The result is a new development that is equipped to mitigate the risks of flooding and run-offs during the monsoon seasons, minimise operational energy demand, consumption and carbon dioxide emissions and complements, control air quality and enhances the existing economic wellbeing of the community.

BREEAM employed the bespoke assessment methodology to adapt to country’s specific regulation and planning requirements. At times in China, multiple authorities and local governments can be involved in the assessment of various issues of a site.
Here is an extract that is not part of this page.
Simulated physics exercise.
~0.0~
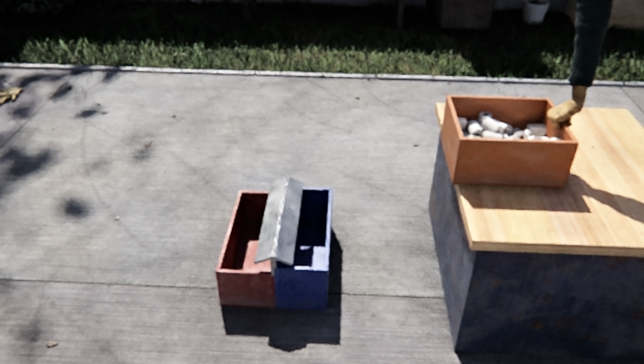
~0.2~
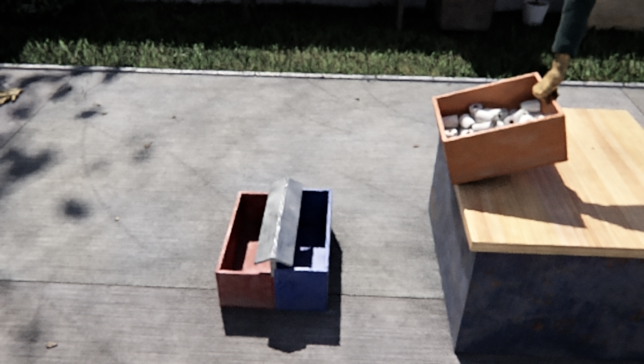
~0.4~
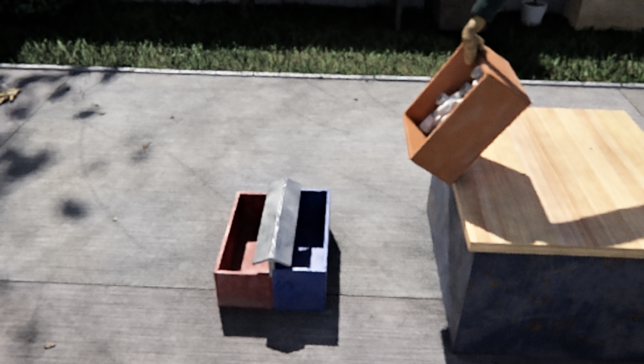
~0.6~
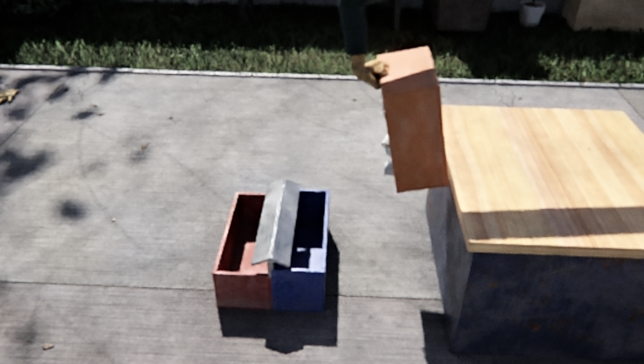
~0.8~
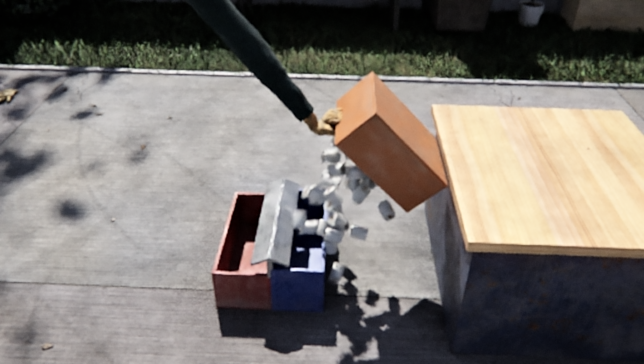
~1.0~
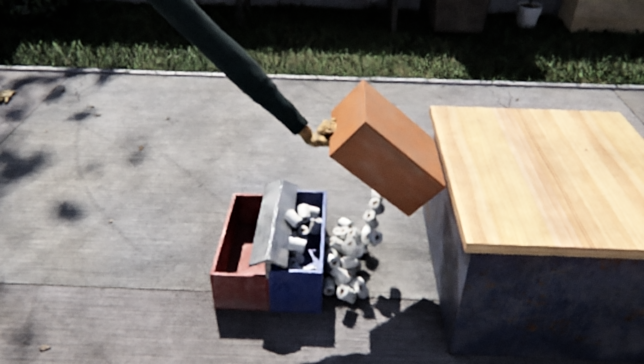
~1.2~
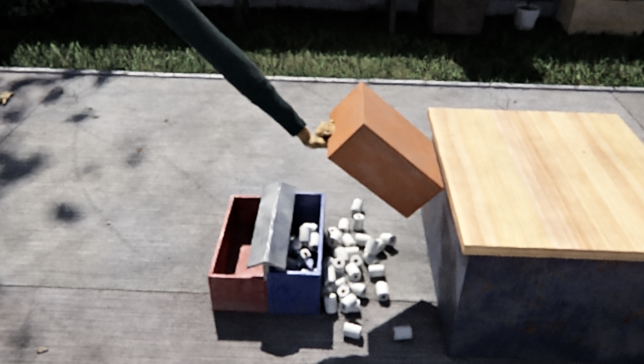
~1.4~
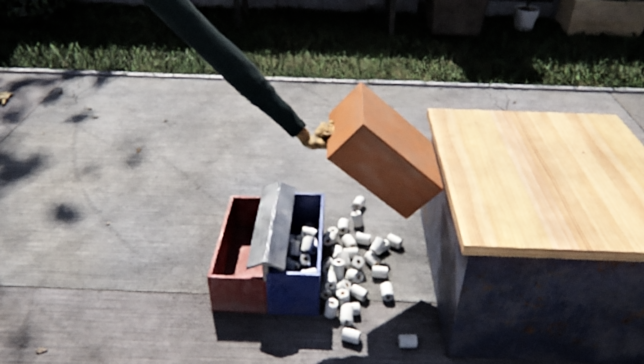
On a sunlit concrete patio, a gloved hand tipped an orange box of white rolls leftward off a bench above joined red and blue tubs, and some rolls dropped into the blue one while most scattered on the ground beside it, leaving the red empty.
The requirements of the BREEAM Manual were modified so that they would allow for the involvement of all necessary government bodies and local authorities.
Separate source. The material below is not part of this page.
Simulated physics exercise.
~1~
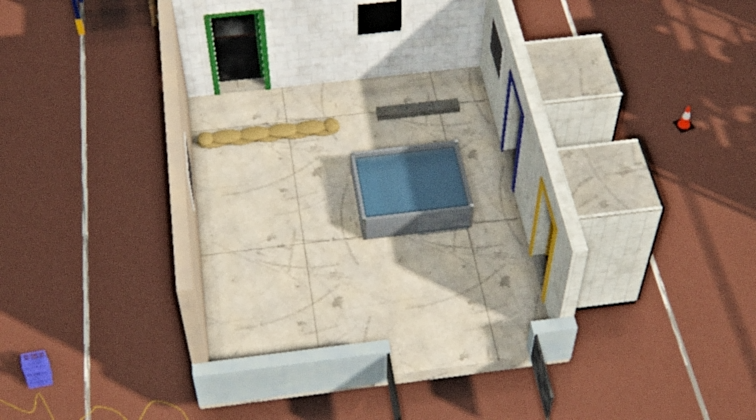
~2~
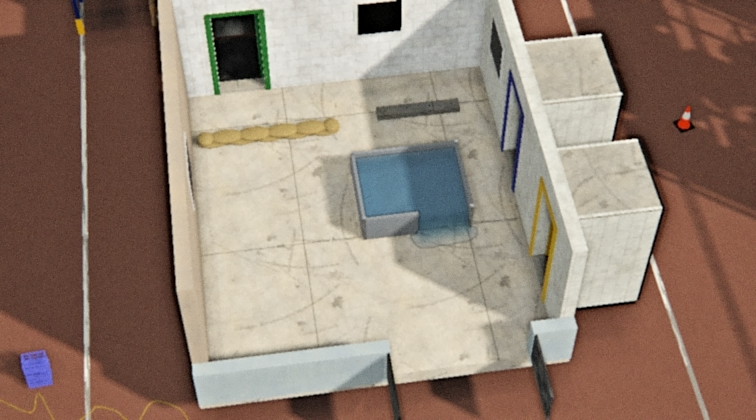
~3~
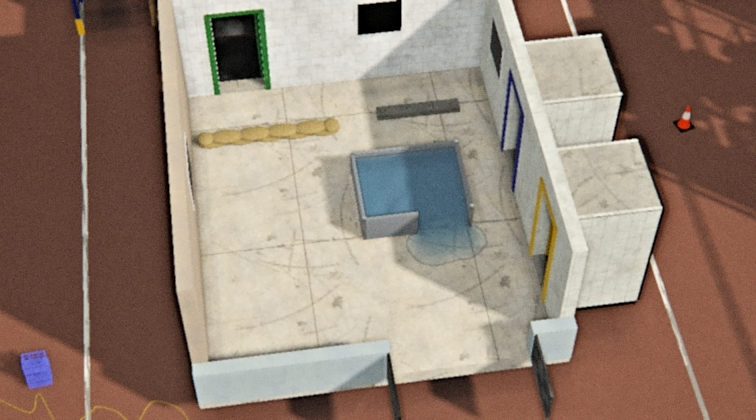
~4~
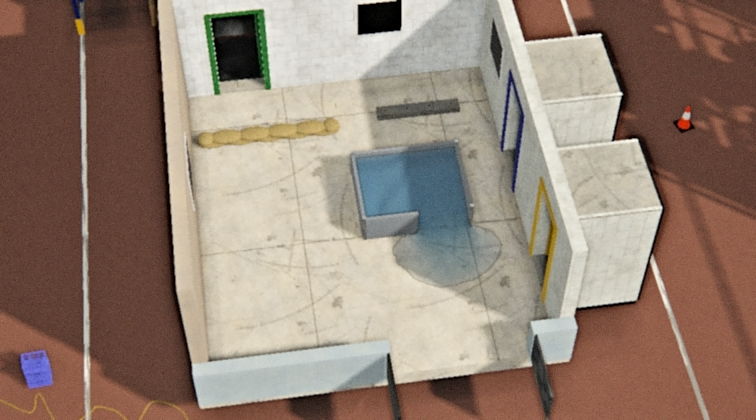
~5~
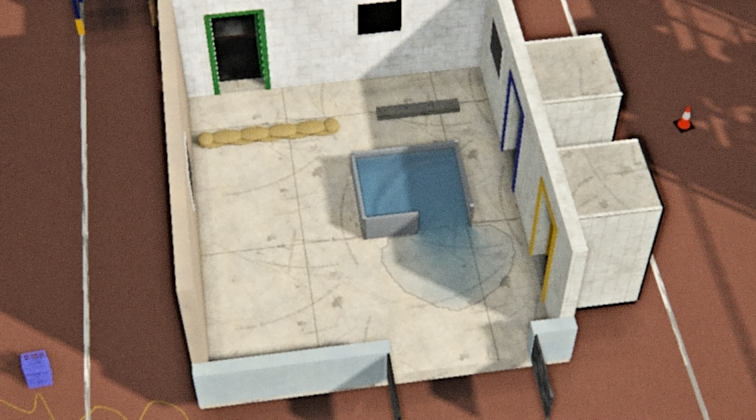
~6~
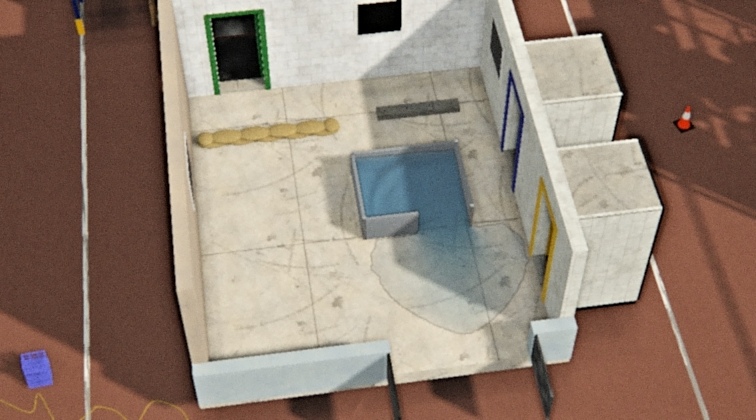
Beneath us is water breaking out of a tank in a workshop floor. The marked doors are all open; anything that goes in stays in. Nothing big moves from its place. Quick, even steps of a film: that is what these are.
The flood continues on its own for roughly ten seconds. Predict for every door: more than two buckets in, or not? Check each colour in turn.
The green door: Not more than two; the yellow door: More than two; the blue door: Not more than two.
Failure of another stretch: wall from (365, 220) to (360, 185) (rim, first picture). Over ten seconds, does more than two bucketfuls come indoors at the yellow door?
In short: Yellow door falls short.
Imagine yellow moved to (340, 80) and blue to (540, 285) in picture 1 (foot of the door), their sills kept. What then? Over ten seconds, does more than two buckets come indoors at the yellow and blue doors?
Yellow: Comes in low; blue: Comes in high.
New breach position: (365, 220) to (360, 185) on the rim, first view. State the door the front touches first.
It's the door marked green.
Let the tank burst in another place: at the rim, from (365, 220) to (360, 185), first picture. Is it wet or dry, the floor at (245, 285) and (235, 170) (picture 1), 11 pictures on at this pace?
Soaked; soaked.
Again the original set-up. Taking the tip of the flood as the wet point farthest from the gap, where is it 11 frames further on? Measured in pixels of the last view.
Close to (330, 370).
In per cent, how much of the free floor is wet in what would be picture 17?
Around 20 percent, give or take.
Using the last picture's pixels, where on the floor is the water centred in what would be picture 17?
The spot I would choose is (431, 231).
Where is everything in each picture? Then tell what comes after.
In the first picture, the water tank at (411, 182) is whole and still.
In the second picture, water pours out at (443, 222) and has run to (472, 234).
In the third picture, water pours out at (443, 223) and has run to (425, 259).
In the fourth picture, the front is at (440, 282), out from the gap at (443, 223).
In the fifth picture, the front is at (455, 306), out from the gap at (443, 223).
In the sixth picture, the front is at (470, 328), out from the gap at (443, 223).
A moment on, water covers 20 % of the floor; the green door not reached, the yellow door wet at the sill, nothing in, the blue door not reached.
Next, water covers 20 % of the floor; the green door not reached, the yellow door over two buckets in, the blue door not reached.
Then, water covers 25 % of the floor; the green door not reached, the yellow door over two buckets in, the blue door not reached.
Later, water covers 25 % of the floor; the green door not reached, the yellow door over two buckets in, the blue door not reached.
In the end, water covers 35 % of the floor; the green door not reached, the yellow door over two buckets in, the blue door wet at the sill, nothing in.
A ‘job value and talent availability analysis’ of the development, inspired by the ‘skills gap’ analysis criteria of BREEAM Communities, helped to ensure that the development will have a positive net gain in employment in the region and local area.

This was achieved through creation of new employment based on the existing industry and also by attracting future inward investment based on the economic study of the site. Moreover ensuring community involvement in decisions affecting the design, construction and long-term stewardship of the development shapes the core of BREEAM Communities scheme.

As a result, community engagement has been an integral part the planning process of Qinglong Mountain International Eco-city to an exemplary level compared to similar projects in China. BREEAM Communities has also helped define baseline standards for ecology, energy use and transportation strategies and social well-being for the region and the development.

Throughout all the BREEAM Communities assessment issues such as ‘Demographic needs and priorities’, ‘Economic Study’ and ‘Ecology Strategy’ the masterplan for the site has also accounted for future challenges and needs and as such, it will remain fit for purpose for years to come.

This project represents a new notion of development for the region with a shift towards more liveable, workable, affordable, sustainable and well connected communities. The BREEAM Communities certification at this stage represents the developers and masterplanning teams’ commitment to sustainability all the way through construction and handover of Qinglong Mountain International Eco-city.